Abstract

This essay investigates the status of the index in contemporary performative documentary practices, which draw upon and include found visual records and documents on war and conflict. Specifically, the essay discusses the notion of the index and its concomitant notion of evidence within the context of a global visual culture, where the use of digital images claiming to truthfully represent war and conflict has become an increasingly important part of warfare. Focusing on the performance lecture The Pixelated Revolution by performance artist, actor, and director Rabih Mroué, the essay argues that rather than focusing solely on the ostensible evidentiary character of the images in question, contemporary artistic practices guide our attention towards the epistemological frames through which these images are perceived. Specifically, they invite us to take into consideration the various systems of knowledge and meaning making through which information, or evidence if you will, is produced and processed. This strategy of exploring and disclosing epistemological frames and their concomitant logics could be viewed as a way, the article contends, of unsettling both the forms of knowledge systems and the underlying power structures to which we more or less unwittingly conform when engaging with mediated accounts of war and conflict.

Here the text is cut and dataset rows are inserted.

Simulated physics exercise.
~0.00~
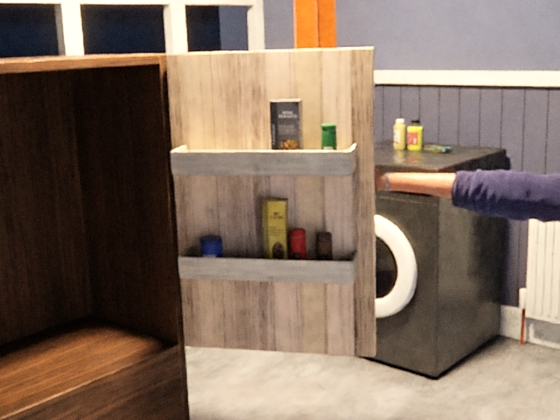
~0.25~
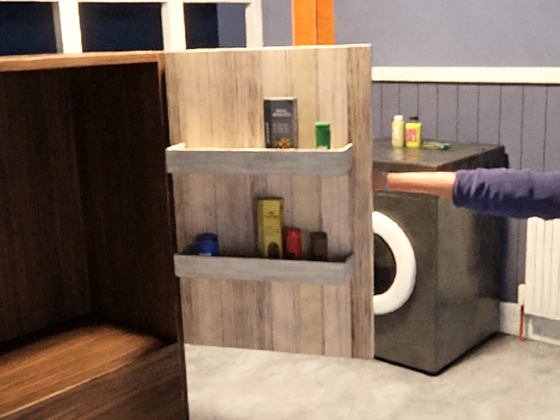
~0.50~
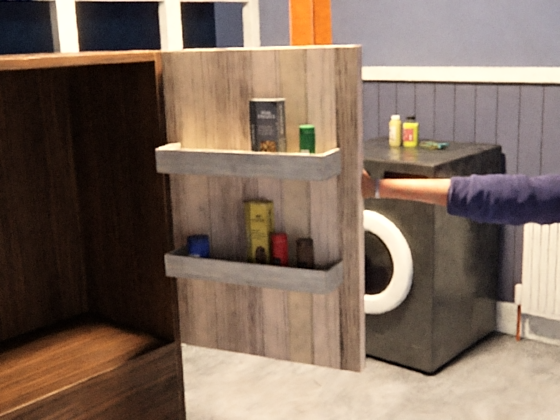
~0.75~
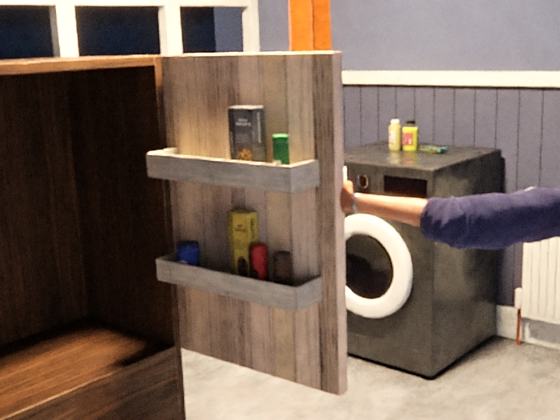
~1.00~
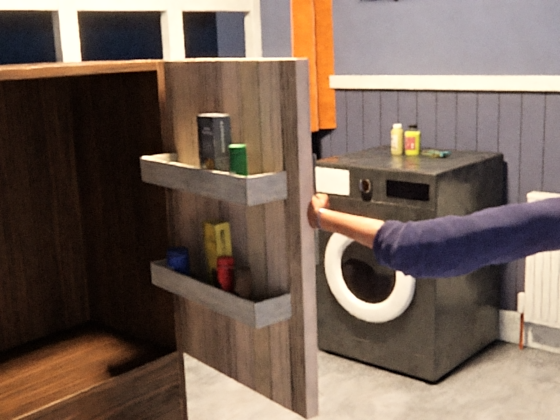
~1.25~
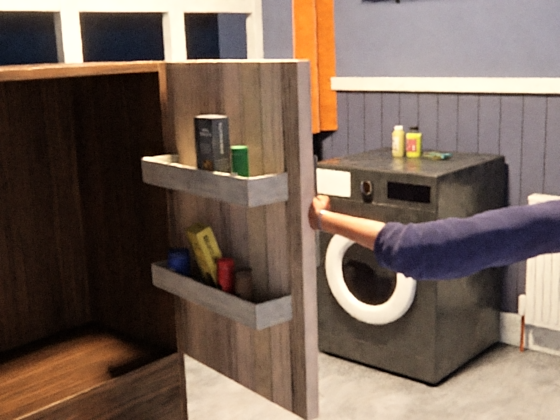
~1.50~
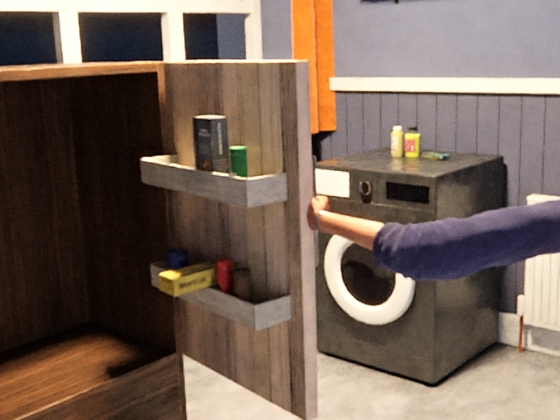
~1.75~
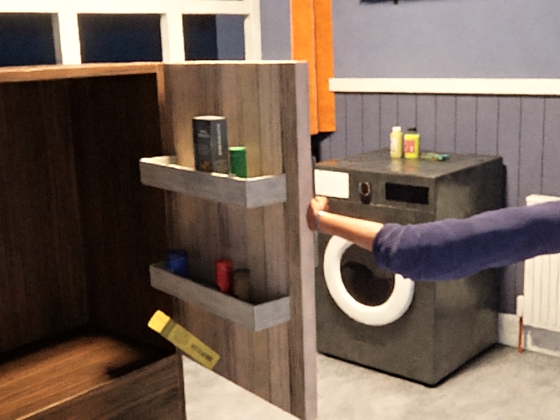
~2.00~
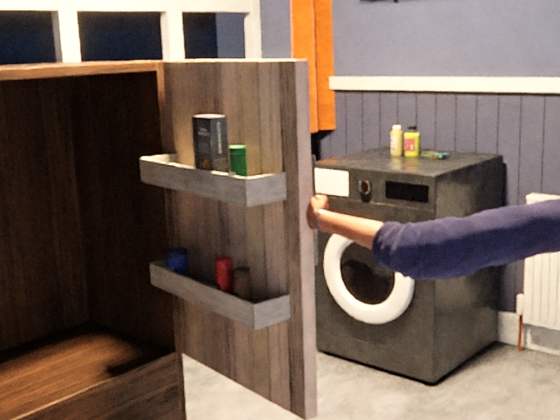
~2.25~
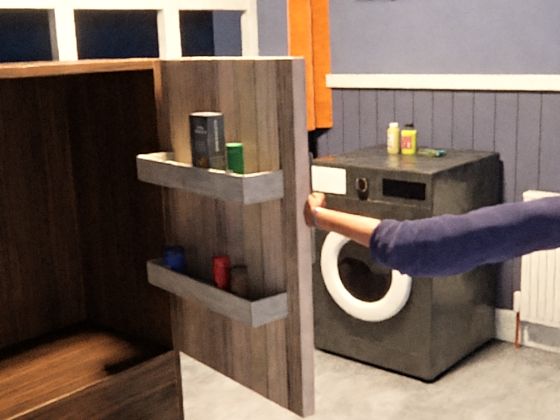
In a utility room, a hand swings a racked door and a yellow carton topples out.
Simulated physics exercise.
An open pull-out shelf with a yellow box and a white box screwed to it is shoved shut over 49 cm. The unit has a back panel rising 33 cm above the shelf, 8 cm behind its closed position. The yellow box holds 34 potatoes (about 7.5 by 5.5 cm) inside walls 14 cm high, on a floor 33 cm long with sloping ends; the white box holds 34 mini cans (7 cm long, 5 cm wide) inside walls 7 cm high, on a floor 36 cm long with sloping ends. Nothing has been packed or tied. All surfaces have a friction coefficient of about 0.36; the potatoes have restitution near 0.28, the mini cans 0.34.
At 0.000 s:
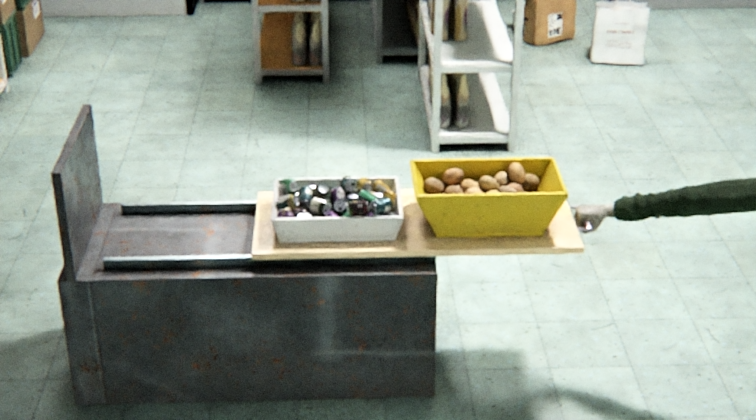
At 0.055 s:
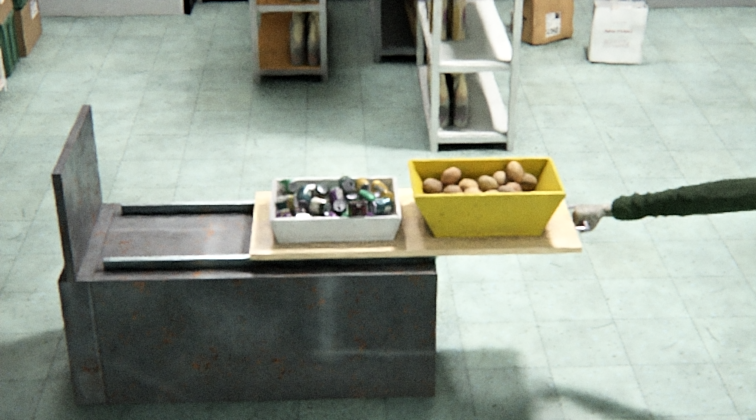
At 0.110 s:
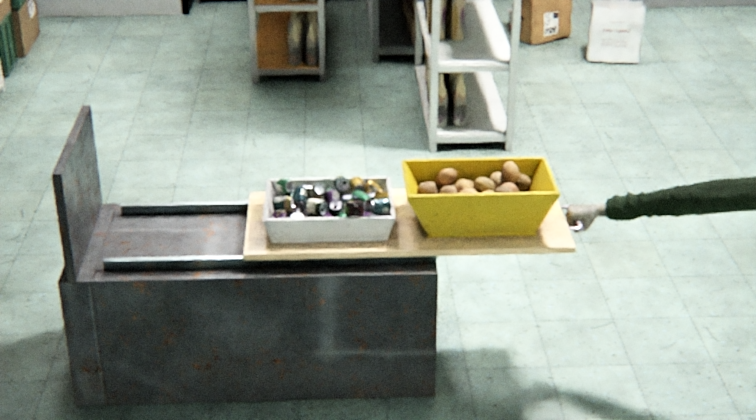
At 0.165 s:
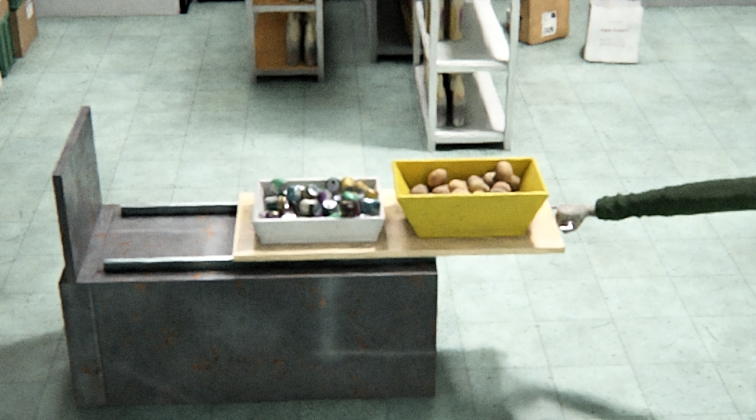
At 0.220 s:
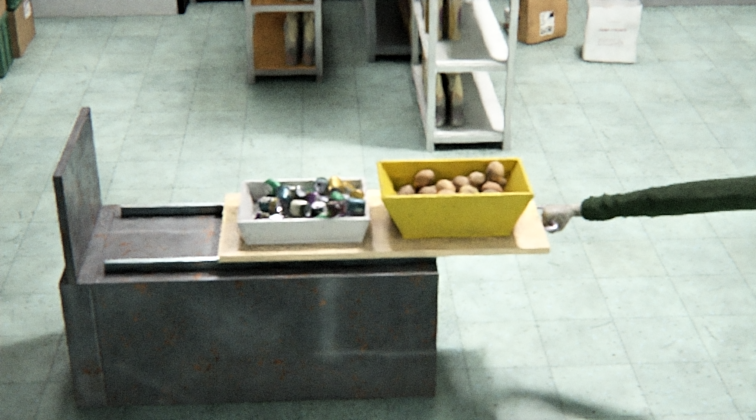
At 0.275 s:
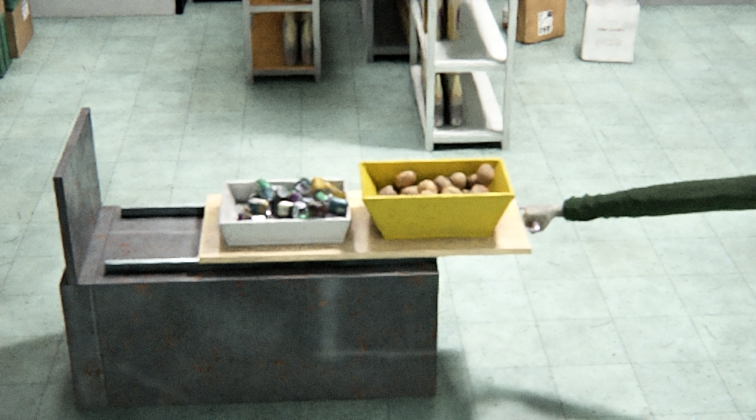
We see a pale board holding a white box of small cans and a yellow box of potatoes on a dark metal unit, as a green-sleeved arm pushes it steadily left along the rails toward the upright back panel.
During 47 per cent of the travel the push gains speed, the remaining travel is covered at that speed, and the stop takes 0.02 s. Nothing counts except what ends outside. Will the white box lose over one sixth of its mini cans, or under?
It loses under one sixth.
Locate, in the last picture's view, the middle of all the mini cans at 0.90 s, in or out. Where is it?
Around (179, 213).
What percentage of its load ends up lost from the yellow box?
Yellow box: 0%.
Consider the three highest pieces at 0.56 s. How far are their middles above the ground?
About 70 cm up, on average.
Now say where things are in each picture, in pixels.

Indeed, by inserting images of war and conflict circulating across various media platforms into the discursively bounded space of performance, such works invite audiences to form a temporary public space in which to collectively contemplate and perhaps even re-imagine the epistemological frames that shape how these images are perceived. In this way, the article concludes, the space of performance may therefore offer a welcome space for engaging with the question of documentary images’ indexicality and necessarily troubled relation to reality.